When Aretha decided to hold a press conference announcing that she would pay up to $250,000, which in today’s currency would be probably about a million-and-a-half dollars, it was really a high point in the campaign. And I believe that many people who may have been reluctant to associate themselves with me because of my communist affiliations probably joined the campaign as a result of Aretha’s statement.
When I was actually—when I actually became eligible for bail, unfortunately, Aretha was out of the country. She was in the Caribbean. And during those days, prior to the emergence of global capitalism, money did not flow so easily across national borders, and therefore, [inaudible] elsewhere, a white farmer from Central California who agreed to put up his farm.
But that was such a moving moment. It was a moment in which the campaign for my freedom achieved a really populist status among people in this country, and probably throughout the world, as well. I will be forever grateful to Aretha, because I think she played such an integral role in—of the success of the campaign.

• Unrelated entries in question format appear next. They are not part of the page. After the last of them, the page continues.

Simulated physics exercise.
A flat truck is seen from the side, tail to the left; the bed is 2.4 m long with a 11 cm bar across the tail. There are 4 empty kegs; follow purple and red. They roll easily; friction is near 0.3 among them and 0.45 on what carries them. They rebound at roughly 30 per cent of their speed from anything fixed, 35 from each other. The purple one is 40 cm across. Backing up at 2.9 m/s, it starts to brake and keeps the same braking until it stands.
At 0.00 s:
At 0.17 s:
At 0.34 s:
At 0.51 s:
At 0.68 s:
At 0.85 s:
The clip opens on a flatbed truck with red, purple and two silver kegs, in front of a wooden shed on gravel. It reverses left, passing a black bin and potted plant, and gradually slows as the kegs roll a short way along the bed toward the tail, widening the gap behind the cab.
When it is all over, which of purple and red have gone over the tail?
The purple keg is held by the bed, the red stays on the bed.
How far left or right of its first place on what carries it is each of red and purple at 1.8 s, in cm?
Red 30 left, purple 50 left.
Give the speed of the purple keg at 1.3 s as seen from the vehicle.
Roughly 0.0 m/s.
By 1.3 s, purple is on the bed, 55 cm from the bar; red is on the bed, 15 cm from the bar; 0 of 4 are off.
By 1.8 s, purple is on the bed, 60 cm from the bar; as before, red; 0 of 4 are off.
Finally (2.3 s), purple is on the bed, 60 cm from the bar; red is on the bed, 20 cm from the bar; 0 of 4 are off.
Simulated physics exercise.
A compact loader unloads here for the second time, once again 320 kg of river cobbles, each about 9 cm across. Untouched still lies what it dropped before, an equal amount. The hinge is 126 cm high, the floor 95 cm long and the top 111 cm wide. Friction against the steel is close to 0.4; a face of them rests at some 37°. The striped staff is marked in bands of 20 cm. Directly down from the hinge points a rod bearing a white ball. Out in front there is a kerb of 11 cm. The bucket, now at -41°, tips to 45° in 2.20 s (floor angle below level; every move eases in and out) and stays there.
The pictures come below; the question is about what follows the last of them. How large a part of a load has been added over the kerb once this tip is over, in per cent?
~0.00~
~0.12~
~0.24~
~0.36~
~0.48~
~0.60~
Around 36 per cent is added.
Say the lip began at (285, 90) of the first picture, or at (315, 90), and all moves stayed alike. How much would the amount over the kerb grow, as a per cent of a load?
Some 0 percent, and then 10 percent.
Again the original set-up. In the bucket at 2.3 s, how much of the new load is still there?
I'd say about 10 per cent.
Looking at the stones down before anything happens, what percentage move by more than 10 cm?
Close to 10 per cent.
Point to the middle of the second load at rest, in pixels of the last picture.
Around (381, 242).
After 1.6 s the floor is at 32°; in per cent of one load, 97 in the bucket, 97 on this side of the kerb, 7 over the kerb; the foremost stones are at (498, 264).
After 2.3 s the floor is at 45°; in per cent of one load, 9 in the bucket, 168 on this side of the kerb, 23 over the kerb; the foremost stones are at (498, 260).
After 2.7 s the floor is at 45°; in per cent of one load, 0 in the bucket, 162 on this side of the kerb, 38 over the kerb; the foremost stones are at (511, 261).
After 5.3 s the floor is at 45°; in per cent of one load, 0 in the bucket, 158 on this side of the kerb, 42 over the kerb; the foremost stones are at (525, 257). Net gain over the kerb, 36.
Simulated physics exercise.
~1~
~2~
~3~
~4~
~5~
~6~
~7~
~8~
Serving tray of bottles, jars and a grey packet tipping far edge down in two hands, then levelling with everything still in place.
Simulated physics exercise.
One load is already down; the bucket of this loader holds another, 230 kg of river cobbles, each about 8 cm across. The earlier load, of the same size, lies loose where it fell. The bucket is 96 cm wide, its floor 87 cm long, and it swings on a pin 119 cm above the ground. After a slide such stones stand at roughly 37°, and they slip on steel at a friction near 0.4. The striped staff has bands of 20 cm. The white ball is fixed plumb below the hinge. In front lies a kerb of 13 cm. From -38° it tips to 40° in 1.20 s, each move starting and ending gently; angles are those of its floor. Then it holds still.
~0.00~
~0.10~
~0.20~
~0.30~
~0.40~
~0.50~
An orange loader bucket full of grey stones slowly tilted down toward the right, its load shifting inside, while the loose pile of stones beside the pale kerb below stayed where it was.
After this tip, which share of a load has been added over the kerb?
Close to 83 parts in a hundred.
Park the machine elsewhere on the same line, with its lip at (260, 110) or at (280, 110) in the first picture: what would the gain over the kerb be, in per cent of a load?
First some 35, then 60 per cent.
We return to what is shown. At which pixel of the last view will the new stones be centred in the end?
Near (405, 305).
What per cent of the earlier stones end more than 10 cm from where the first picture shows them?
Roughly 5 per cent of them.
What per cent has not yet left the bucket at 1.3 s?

AMY GOODMAN: Now, you never actually met Aretha Franklin, did you?
ANGELA DAVIS: Well, I feel as if I met her, but I—because I feel she’s a part of my history. And her music was so much a part of and continues to be so much a part of my own individual life, as well as my collective lives. But I never actually met her in person.
AMY GOODMAN: Can you explain the circumstances at that time, what was happening to you? Which also talks about who Aretha Franklin is, that she came out so strongly and, so interestingly, talked about the fact that she was thrown in the can. She was jailed in her own home city of Detroit.
ANGELA DAVIS: Yes, absolutely. As you pointed out, she said she had already been jailed for disturbing the peace. And it seems as if she realized that it might be necessary to disturb the peace a bit further. But, of course, the fact that I was a member of the Communist Party at that time made many people reluctant to offer public support, because they thought they might be associated with communism, and thus might be placing their own lives in jeopardy.
I was charged with murder, kidnapping and conspiracy—three capital charges. And at the time when Aretha made this statement, I was actually not eligible for bail, because capital offenses were not bailable. As it turned out, the Supreme Court of California abolished, at least temporarily, the death penalty in California, which meant that for a short while I was eligible for bail. I’m one of the few people who were actually released, because within a few days the Supreme Court amended its decision by indicating that all previously capital offenses would remain non-bailable.
AMY GOODMAN: And you were held here in New York, right? Not far from the studios of Democracy Now! And California was seeking your extradition. You were pending extradition to San Rafael, California.
ANGELA DAVIS: Well, actually, yes. I had been in jail at the Women’s House of Detention in Greenwich Village in New York. But I had, at that time, already been extradited. I was in a jail in Palo Alto. I had been—it’s a long story. I had been extradited to Marin County, and then we got a change of venue to Santa Clara County. So, when I was actually released on bail, it was from the jail in Palo Alto.
AMY GOODMAN: We’re going to talk more about her involvement in the civil rights movement, in front of the scenes and behind the scenes, and her just remarkable music and contribution, as many have called her, as Mark Anthony Neal said, Aretha Franklin, arguably the greatest American singer of the 20th century. We’re talking to Angela Davis, Mark Anthony Neal, head of African American & African Studies at Duke University, and also Farah Jasmine Griffin of Columbia University. Stay with us.
[break]
AMY GOODMAN: “Do Right Woman–Do Right Man” by Aretha Franklin, who died this week at the age of 76. The Apollo marquee is emblazoned with her name, the Queen of Soul. I’m Amy Goodman.